Adam und seine Freundin Mary (Mélanie Laurent)
Nicht nur Adams Vorlesungen über totalitäre Systeme lassen erahnen, dass sich hinter „Enemy“ riesige Möglichkeiten der Interpretation auftun. Wirre, dabei nicht minder berauschende Traumsequenzen mit immer wiederkehrenden Symbolen oder visuell verfremdete Ansichten der Skyline von Toronto: All diese Kniffe tragen dazu bei, dass „Enemy“ auch über seine übersichtliche Laufzeit von gerade einmal neunzig Minuten voll von anspruchsvollem Inhalt ist, den andere Regisseure selbst in Streifen von doppelter Länge nicht unterbekommen würden. Denis Villeneuve gelingt das Kunststück, die Fülle an Informationen nicht als große, undefinierte Masse auf den Zuschauer loszulassen, sondern selbst auf solch beschränktem Raum eine Form von künstlerischer Behäbigkeit zu generieren, welche die einzelnen Plotelemente erst nach und nach offenlegt. Der dröhnende Soundtrack von Danny Bensi und Saunder Jurriaans („Martha Marcy May Marlene“) verleiht dieser Szenerie ihr Klangfeld; greifen die beiden Komponisten doch weniger auf harmonische Klänge denn viel lieber auf eine quälende Soundkulisse zurück. Bedrohlicher geht es nicht!

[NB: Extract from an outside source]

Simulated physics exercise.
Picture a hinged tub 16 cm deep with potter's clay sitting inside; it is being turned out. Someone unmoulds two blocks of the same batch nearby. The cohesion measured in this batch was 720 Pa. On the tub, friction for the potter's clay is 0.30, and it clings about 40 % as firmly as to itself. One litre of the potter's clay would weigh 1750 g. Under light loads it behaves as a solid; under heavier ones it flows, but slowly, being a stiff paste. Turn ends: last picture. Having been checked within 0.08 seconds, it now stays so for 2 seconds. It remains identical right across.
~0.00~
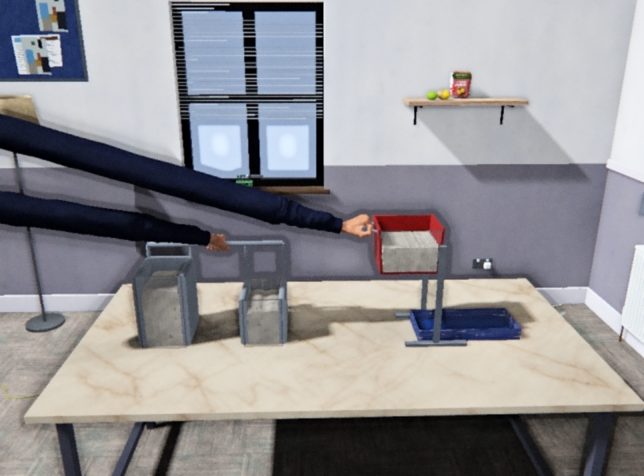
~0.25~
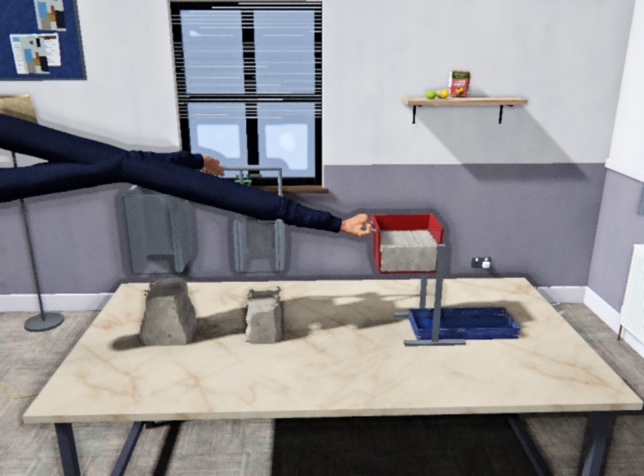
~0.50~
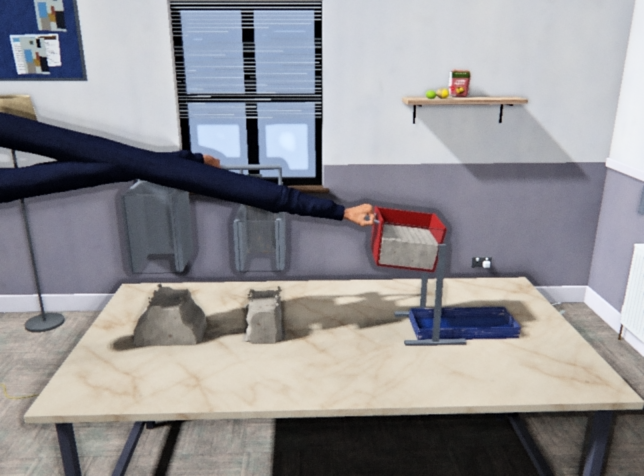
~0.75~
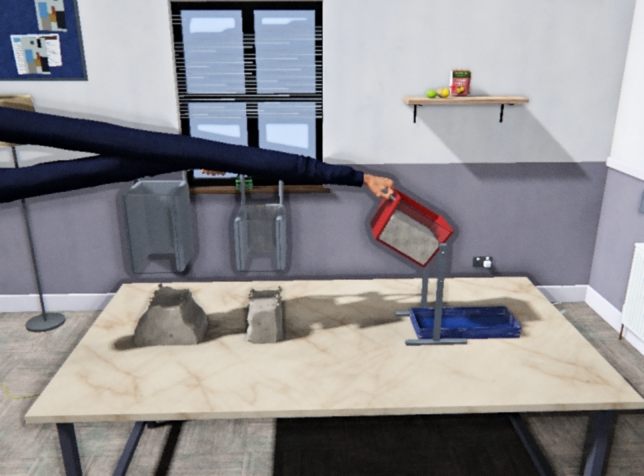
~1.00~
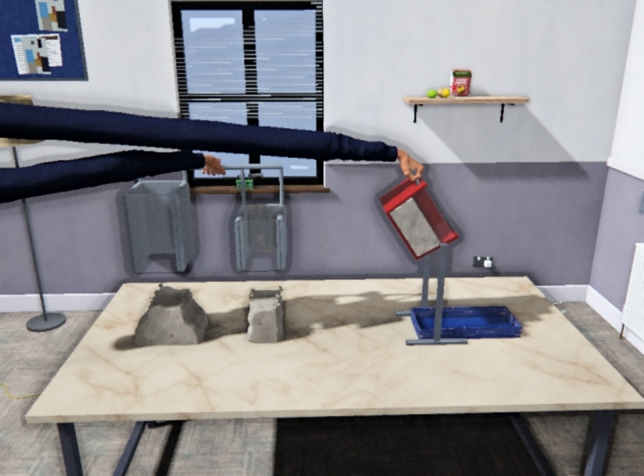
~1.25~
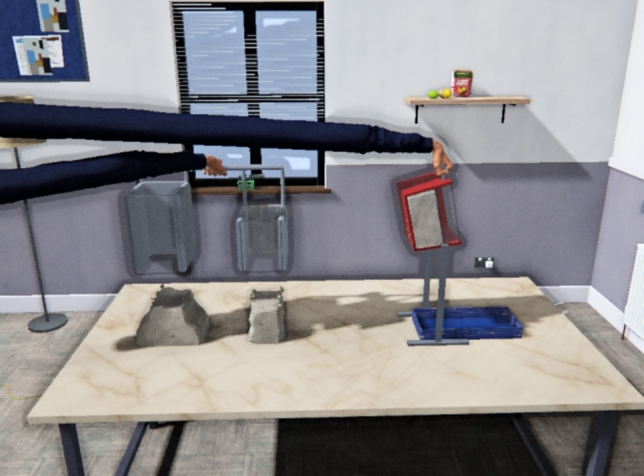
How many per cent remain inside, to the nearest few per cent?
Roughly 100 per cent remains inside.
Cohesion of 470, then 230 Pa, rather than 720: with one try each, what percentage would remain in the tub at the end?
About 100 % first, about 70 % second.
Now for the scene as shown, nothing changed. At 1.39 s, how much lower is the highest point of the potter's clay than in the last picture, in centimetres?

In den USA galt das Ende von „Enemy“ als „the scariest filmending ever made“. Alles was vorab geschieht, bildet lediglich die Basis für ein nie dagewesenes Finale, das selbst gestandene Filmnerds für einen Moment zusammenzucken lassen wird. Auf den ersten Blick überraschend fügt sich schließlich ein Puzzlestück nach dem anderen an die Stelle, an die es gehört. „Enemy“ fasziniert, „Enemy“ fordert und „Enemy“ führt uns – den Zuschauer – an die Grenzen der Aufnahmefähigkeit. Und doch macht es Spaß, sich während oder nach dem Erlebnis einen Weg durch ein Geflecht an Widersprüchen, Ungereimtheiten und offensichtlichen Lösungen zu bahnen. Nie war es spannender, den eigenen Verstand zu verlieren. David Lynch lässt grüßen!
„Enemy“ ist ab dem 22. Mai bundesweit in ausgewählten Kinos zu sehen.